Mr. LaBarre was appointed Vicksburg municipal judge in 1958 and served for about 30 years.

“He was a gentleman,” said Marie Pantoliano, who served in the Vicksburg City Clerk’s Office for many years and served as city clerk for years after. “He was distinguished, he was a great person.”

Pantoliano said when Mr. LaBarre first took the bench, the city courtroom was on the first floor of City Hall in a space now occupied by the city’s computers. “Oscar was a really, really nice fellow,” she said.

Dabney, who has practiced law in Vicksburg for many years, also praised Mr. LaBarre’s abilities.

“He was a very fine lawyer, very capable,” he said. “He did his clients a good job.”

Another colleague, Wren C. Way, offered praise. “Oscar was what I consider one of the old-school of lawyers. You could trust him and believe what he told you. He was a very capable attorney and city judge,” Way said.

J. Stanford Terry, another veteran Vicksburg attorney now retired, was also a fraternity brother of Mr. LaBarre’s at Ole Miss and knew him for many years.

“I knew him since we were at Ole Miss in 1941,” Terry said.

“I was fond of him and considered him a good lawyer,” Terry said. “I shall always respect him.”

Gerald E. Braddock, now in private practice but who served a term on bench of the 9th Chancery Court District, said he had many cases with, against and in front of Mr.
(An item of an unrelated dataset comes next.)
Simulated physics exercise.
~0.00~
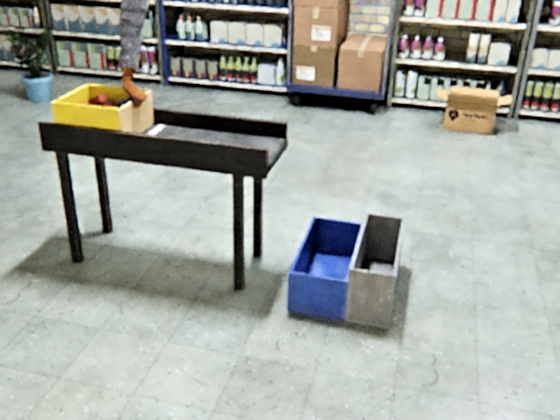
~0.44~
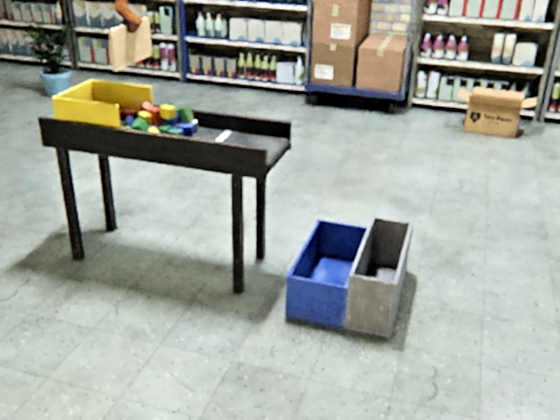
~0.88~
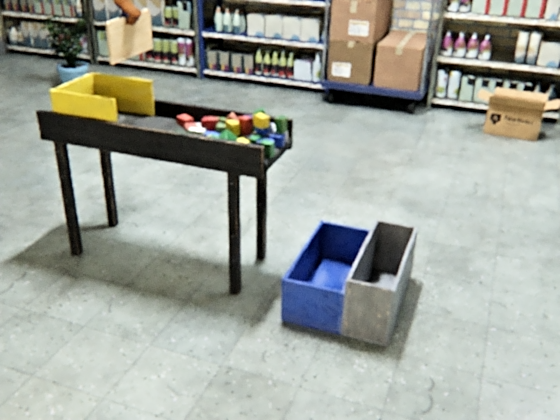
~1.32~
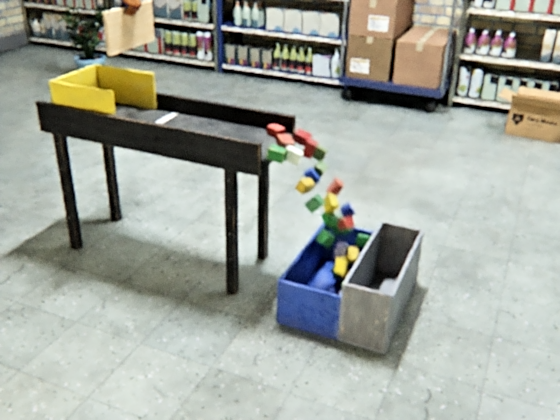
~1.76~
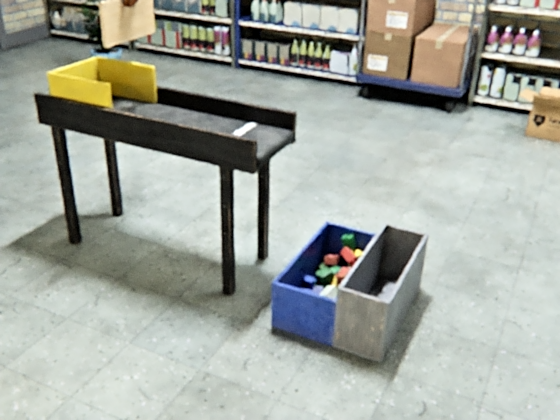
At first, a yellow pen holding loose toy bricks sits at the left end of a dark, table-like belt, with a hand at its right-hand gate. The hand lifts the gate clear, and the colourful bricks ride out to the right along with a white stripe on the belt. They stay in a loose cluster as they near the far end. Then they spill over the edge, tumbling through the air in a stream toward the blue bin below. Finally, the bricks lie heaped in the blue bin, while the grey tub beside it receives none and the yellow pen stays in place.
LaBarre.

“He was an excellent city judge,” Braddock said. “He had a good legal mind to go along with a lot of good common sense to apply,” Braddock said.
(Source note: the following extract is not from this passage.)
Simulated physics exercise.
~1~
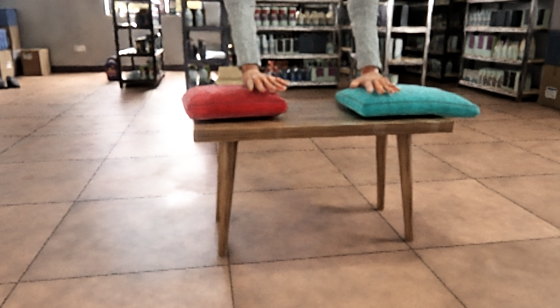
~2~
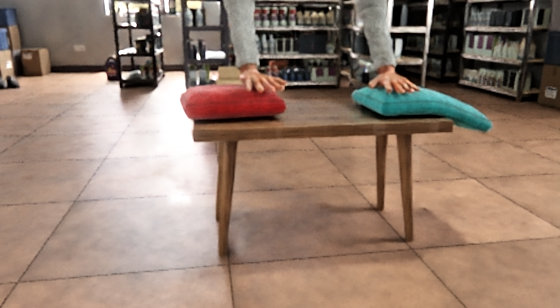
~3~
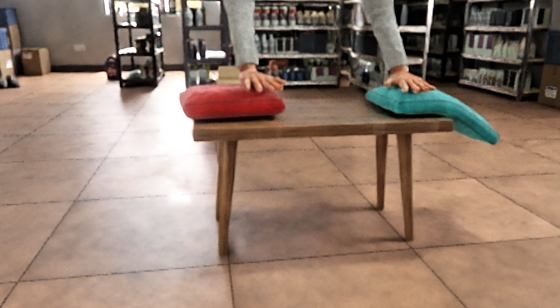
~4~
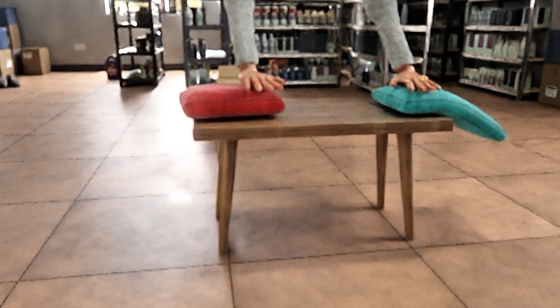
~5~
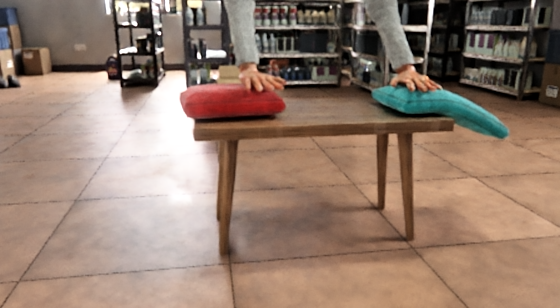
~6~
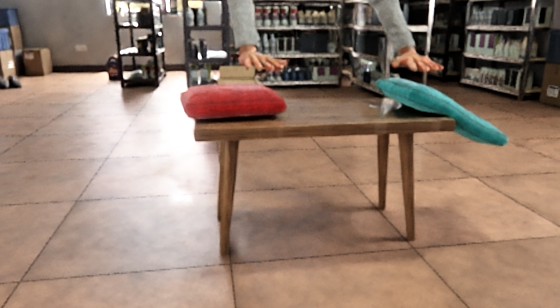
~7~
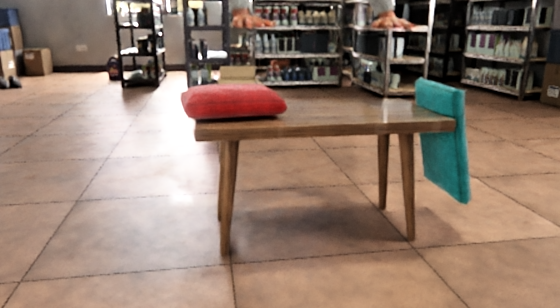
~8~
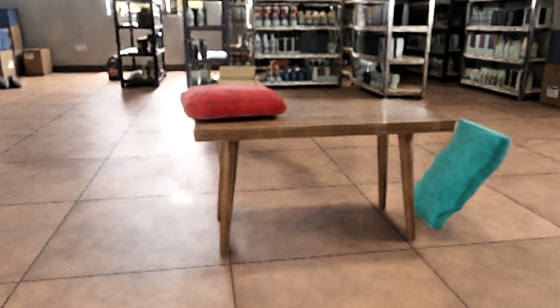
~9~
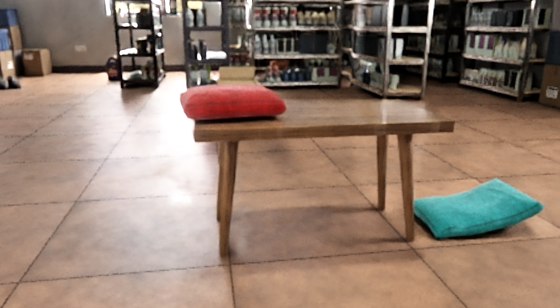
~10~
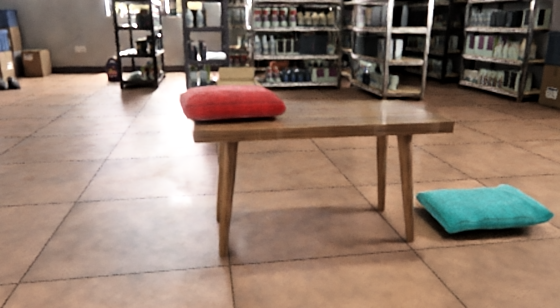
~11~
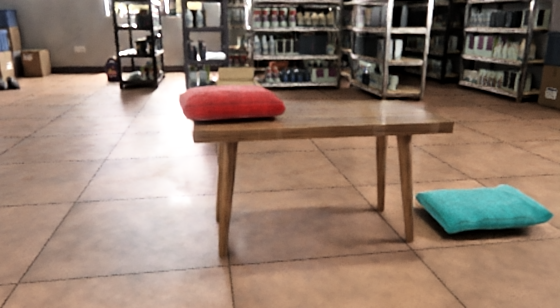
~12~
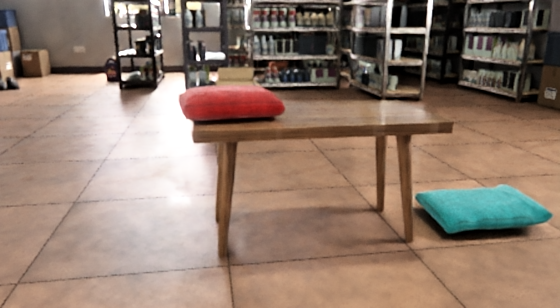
In a room with tiled floors and stocked shelves, two hands rest on a red cushion and a turquoise one on a wooden table, sliding the turquoise one right over the edge. The hands lift away, and it tips off onto the floor while the red one stays put.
“He was a fine man and you could depend on what he told you,” Braddock continued.

In “Gold In The Hills,” the world’s longest running melodrama, Mr. LaBarre played Big Mike, the bartender in the Bowery dance hall, and that’s where Bertha Kolb remembers him.

“He was a wonderful actor. Everyone could depend on Oscar,” she said. “He might be there at the last minute, but nobody worried because he was very dependable. He always had his makeup on, his costume looked good and he had his props in order.”

Mr. LaBarre is survived by his wife, Jacqueline LaBarre of Vicksburg; three sons, Oscar P. “Putt” LaBarre III of Columbus, Robert Selby LaBarre of Vicksburg and William Ross LaBarre of Hollandale; a daughter, Lois LaBarre Wilson; and 11 grandchildren.

Services will be announced by Fisher-Riles Funeral Home.